In a world that feels like it’s moving faster every year, where texts replace phone calls and digital likes try to stand in for real connection, there’s something powerful about pausing—just for a day—to say, “Hey, I see you. I appreciate you. You matter to me.”
Maybe that’s a note in your kid’s lunchbox. Maybe it’s checking in on a friend you haven’t heard from in a while. Maybe it’s letting someone cut in line at the post office without muttering about it under your breath (I said maybe). It doesn’t have to be big or expensive. Just thoughtful.
If you’re newly married, hang on. It’s going to be a ride. There will be days when you feel like you're living with your soulmate, and others when you wonder how one person can load a dishwasher so wrong. That’s normal. You’re not broken. You’re just married.

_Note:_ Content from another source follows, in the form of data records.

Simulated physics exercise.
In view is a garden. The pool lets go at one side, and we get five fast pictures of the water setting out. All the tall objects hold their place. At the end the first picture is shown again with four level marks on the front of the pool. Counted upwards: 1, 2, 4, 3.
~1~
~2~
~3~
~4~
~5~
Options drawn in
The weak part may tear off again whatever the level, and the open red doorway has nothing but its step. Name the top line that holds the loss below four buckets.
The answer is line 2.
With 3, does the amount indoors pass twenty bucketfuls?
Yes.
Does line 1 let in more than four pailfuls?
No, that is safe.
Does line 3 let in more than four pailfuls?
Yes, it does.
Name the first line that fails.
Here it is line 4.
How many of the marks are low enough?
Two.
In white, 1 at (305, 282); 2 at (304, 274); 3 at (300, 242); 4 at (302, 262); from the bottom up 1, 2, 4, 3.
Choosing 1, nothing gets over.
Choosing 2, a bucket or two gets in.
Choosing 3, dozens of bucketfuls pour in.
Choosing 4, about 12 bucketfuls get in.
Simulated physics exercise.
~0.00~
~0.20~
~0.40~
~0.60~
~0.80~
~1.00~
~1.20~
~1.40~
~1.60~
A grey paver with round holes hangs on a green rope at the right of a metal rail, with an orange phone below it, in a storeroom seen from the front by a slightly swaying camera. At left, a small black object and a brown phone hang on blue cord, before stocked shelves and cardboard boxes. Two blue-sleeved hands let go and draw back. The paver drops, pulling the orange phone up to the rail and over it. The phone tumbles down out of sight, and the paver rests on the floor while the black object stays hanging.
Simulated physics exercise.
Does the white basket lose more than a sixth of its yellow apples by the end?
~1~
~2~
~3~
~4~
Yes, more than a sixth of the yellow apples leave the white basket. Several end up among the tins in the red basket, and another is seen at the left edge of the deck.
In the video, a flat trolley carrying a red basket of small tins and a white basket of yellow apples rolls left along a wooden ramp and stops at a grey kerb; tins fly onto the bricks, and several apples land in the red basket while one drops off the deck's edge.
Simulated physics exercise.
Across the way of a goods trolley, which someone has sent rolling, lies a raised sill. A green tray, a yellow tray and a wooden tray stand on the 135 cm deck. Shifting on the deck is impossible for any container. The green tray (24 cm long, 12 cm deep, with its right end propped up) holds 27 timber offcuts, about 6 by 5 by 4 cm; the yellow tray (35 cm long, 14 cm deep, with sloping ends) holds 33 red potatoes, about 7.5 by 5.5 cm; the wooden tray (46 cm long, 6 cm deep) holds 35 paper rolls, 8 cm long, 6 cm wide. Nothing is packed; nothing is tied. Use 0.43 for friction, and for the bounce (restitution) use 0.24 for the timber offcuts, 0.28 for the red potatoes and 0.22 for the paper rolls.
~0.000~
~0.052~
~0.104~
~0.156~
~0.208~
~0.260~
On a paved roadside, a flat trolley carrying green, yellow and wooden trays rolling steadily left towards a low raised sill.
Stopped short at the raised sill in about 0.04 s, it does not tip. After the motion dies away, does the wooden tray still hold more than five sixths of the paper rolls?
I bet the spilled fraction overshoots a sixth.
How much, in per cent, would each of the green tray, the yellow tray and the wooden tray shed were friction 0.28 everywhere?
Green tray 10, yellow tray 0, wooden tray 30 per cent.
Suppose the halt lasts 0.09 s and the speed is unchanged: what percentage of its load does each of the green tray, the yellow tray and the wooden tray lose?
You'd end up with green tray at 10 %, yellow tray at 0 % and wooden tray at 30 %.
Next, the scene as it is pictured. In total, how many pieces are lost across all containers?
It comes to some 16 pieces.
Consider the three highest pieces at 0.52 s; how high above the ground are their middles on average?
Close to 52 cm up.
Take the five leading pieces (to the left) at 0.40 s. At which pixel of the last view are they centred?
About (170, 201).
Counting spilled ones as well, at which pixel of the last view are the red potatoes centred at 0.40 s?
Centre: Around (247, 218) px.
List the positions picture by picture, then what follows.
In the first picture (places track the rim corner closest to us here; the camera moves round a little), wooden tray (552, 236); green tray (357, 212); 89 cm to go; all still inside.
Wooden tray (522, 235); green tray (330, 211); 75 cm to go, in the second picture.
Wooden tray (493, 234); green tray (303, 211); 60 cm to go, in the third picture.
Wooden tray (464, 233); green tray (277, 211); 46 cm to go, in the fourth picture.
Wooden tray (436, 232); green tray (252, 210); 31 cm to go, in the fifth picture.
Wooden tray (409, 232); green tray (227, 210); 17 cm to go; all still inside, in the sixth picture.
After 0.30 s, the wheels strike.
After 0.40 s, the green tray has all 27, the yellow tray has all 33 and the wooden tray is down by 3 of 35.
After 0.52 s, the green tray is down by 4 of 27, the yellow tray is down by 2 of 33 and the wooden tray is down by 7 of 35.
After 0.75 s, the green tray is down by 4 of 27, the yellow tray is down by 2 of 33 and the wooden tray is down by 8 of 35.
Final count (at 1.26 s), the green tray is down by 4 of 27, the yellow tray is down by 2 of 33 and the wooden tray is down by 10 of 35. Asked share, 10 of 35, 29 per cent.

And if you’re one of the folks who’ve been married for decades, thank you. Seriously. You’re proof that it’s possible. You’re showing the rest of us what it means to keep showing up—even after all the firsts are behind you
Valentine’s Day isn’t about doing love “right.” It’s about loving daily. It’s about knowing who drinks coffee and who drinks green tea. It’s about picking each other up, letting each other rest, and doing the little things no one else notices. It’s about knowing what kind of day your partner’s had just by the way they close the door.
Love doesn’t always look like it does in movies. Sometimes it looks like charging the other person’s phone. Or keeping the car gassed up. Or making the kids’ lunches even though it’s not technically your turn. It’s small, consistent, and deeply rooted in care.
Love Out Loud
So this Valentine’s Day, whether you’ve been married 40 years, are single and thriving, or somewhere in between, let’s all find a way to show a little love. Not just the kind that comes in heart-shaped boxes, but the kind that makes someone feel seen and appreciated.
Call someone. Write a note. Do the dishes without being asked. Tell your kids you're proud of them. Leave a kind comment. Show up. And keep showing up.
Because in a world that desperately needs more patience, kindness, and compassion, real love still matters. And it’s worth celebrating.